Moment of inertia of a hoop about a point

[MasterNewbie]

Homework Statement

Find the moment of inertia of a circular wire hoop about a point on the hoop.
mass = m
radius = r

Homework Equations

I_zz = I_yy + I_xx

The Attempt at a Solution

Well, using the above equation I first tried to solve for I_xx. Since we are looking for the moment of inertia about a point on the hoop I picked an arbitrary point on the hoop to be the origin for the calculation. With my chosen system the hoop would appear suspended from the origin, x-axis running from left to right, y-axis bottom to top and z-axis behind to front.

I_xx = m\int\int(y²+z²)dydx
z is 0 so it drops from the equation, leaving m\int\int(y²)dydx

My issue is trying to find some function to model the curve. At first I attempted to use polar coordinates but I couldn't find an equation that would give the shape of the hoop in my coordinate system. Then I used parametric equations for each x and y. x = cos(t) and y = 1 - sin(t), 0<t<2\pi for my limits. dy = -cos(t) and dx = -sin(t). Making those substitutions in the integral and evaluating it I found that one of the integral steps requires a u-substitution, and changing the limits of integration to reflect the substitution would make both limits the same (integral = 0) which doesn't make much sense to me. After that I stopped trying to get I_xx

Trying to find I_yy For this, because shifting the hoop vertically won't affect the distance each point is away from the y-axis, I made the center of the hoop the origin in this calculation. This let me write x = \sqrt{r^2 - y^2}. Setting up the integral, m\int\intx²dxdy, with the inner limit between 0 and the above equation for x, and for the y limits, -r/2 and r/2. This would give one side of the loop so I multiplied by 2 to include both sides. Evaluating the inner integral, I get 2m\int\sqrt{R^2-y^2}³dy which is evaluated with a trig-sub. However when I make the substitution, because the root is being cubed and an extra r arising from the dy=rcos\varthetad\vartheta, r⁴ can be pulled out, making it dimensionally inconsistent with the moment of inertia. I spotted a mistake I made while writing this so I will continue again, but I don't think it will work out with an extra r² outside.
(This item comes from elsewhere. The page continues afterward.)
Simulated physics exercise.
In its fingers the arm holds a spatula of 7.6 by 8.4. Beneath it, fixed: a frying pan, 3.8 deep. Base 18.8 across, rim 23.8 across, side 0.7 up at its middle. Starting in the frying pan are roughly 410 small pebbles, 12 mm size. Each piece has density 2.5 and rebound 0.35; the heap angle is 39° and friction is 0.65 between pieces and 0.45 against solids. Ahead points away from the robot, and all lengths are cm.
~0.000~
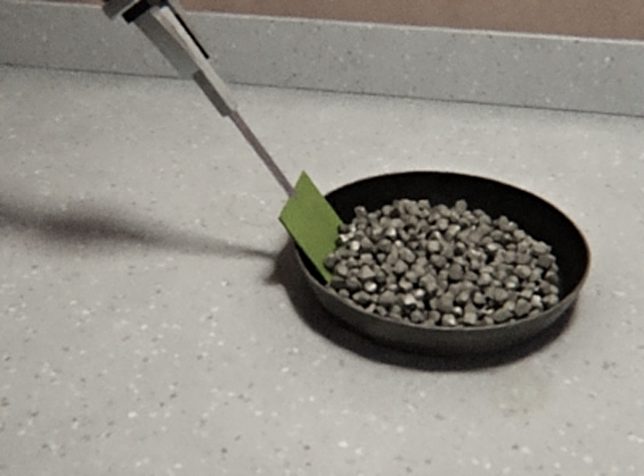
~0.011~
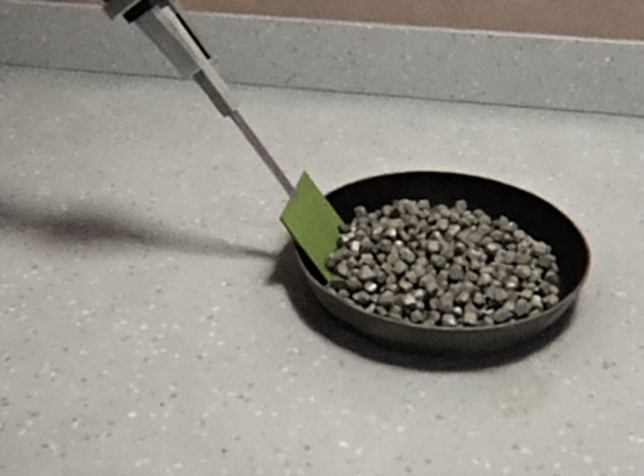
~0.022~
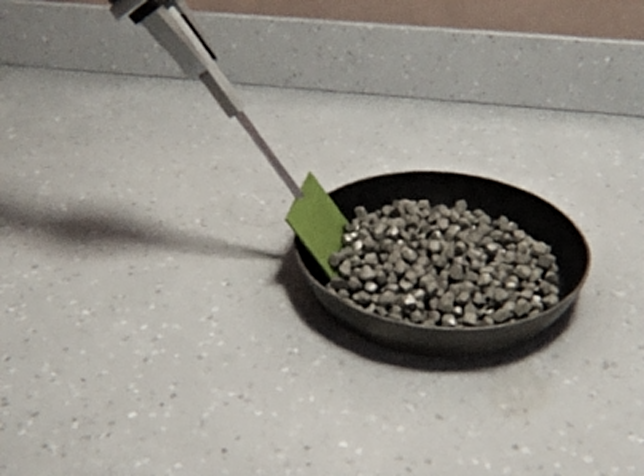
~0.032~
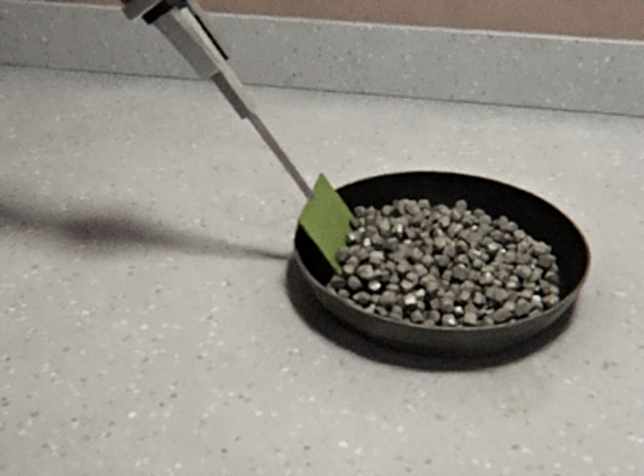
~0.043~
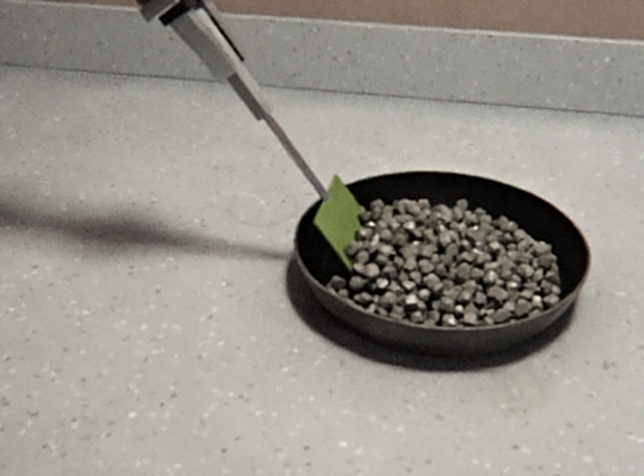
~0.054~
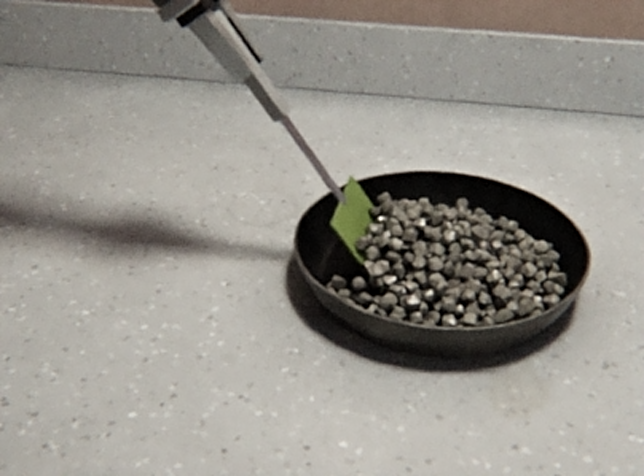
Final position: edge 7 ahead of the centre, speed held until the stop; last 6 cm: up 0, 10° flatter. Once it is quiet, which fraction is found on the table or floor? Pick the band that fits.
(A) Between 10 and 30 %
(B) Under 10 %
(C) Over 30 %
(A) Between 10 and 30 %.
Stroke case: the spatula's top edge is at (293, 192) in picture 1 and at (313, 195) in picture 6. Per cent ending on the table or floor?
0 %.
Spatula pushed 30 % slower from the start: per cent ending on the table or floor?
Approx. 10 per cent.
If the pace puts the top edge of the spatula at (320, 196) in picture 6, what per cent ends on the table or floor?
I'd say around 5 per cent.
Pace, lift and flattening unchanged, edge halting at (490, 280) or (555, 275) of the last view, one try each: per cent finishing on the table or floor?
Try 1: Approx. 0 %; try 2: Approx. 40 %.
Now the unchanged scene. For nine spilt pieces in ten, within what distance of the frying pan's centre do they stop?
That works out to near 25 cm.
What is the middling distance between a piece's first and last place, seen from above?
Level distance of roughly 5 cm.
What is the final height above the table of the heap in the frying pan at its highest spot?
About 5.5 centimetres.
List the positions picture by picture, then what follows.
The first picture shows the spatula top edge at (292, 193), sloping 55°; upper third of the load around (436, 257), from x 330 to 550, top at y 205; 408 in the frying pan.
The second picture shows the spatula top edge at (293, 193), sloping 55°; upper third of the load around (434, 257), from x 330 to 550, top at y 205.
The third picture shows the spatula top edge at (298, 194), sloping 55°; upper third of the load around (432, 256), from x 330 to 550, top at y 205.
The fourth picture shows the spatula top edge at (310, 195), sloping 55°; upper third of the load around (427, 254), from x 330 to 550, top at y 205.
The fifth picture shows the spatula top edge at (325, 197), sloping 55°; upper third of the load around (426, 249), from x 330 to 555, top at y 205.
The sixth picture shows the spatula top edge at (341, 199), sloping 55°; upper third of the load around (429, 248), from x 330 to 560, top at y 200; 408 in the frying pan.
After 0.08 s, sloping 55°, highest piece 6 above the table; 408 in the frying pan.
After 0.11 s, sloping 52°, highest piece 7 above the table; 408 in the frying pan.
After 0.32 s, sloping 45°, highest piece 6 above the table; 349 in the frying pan, 56 on the table or floor, 3 on the blade or in flight.
After 1.37 s, sloping 45°, highest piece 6 above the table; 348 in the frying pan, 60 on the table or floor.
In the end, 348 in the frying pan, 60 on the table or floor. That is 15 % on the table or floor.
I want to apologize for my obvious terribleness with the equation writing feature here on these forums.

 

[MasterNewbie]

I dug through my mechanics book, and there is an equation you can use to calculate the components of the inertia tensor about any point, if you know the components of the tensor about the center or mass. Keeping in mind the point is displaced from the cm by (x,y,z) (so for mine x=z=0, y=-r)

Izz = Izz(cm) + M(x^2+y^2), since x^2+y^2=r^2 regardless of any point on the hoop, and the moment of inertia of a thin hoop is mr^2, Izz about any point on the hoop is 2mr^2.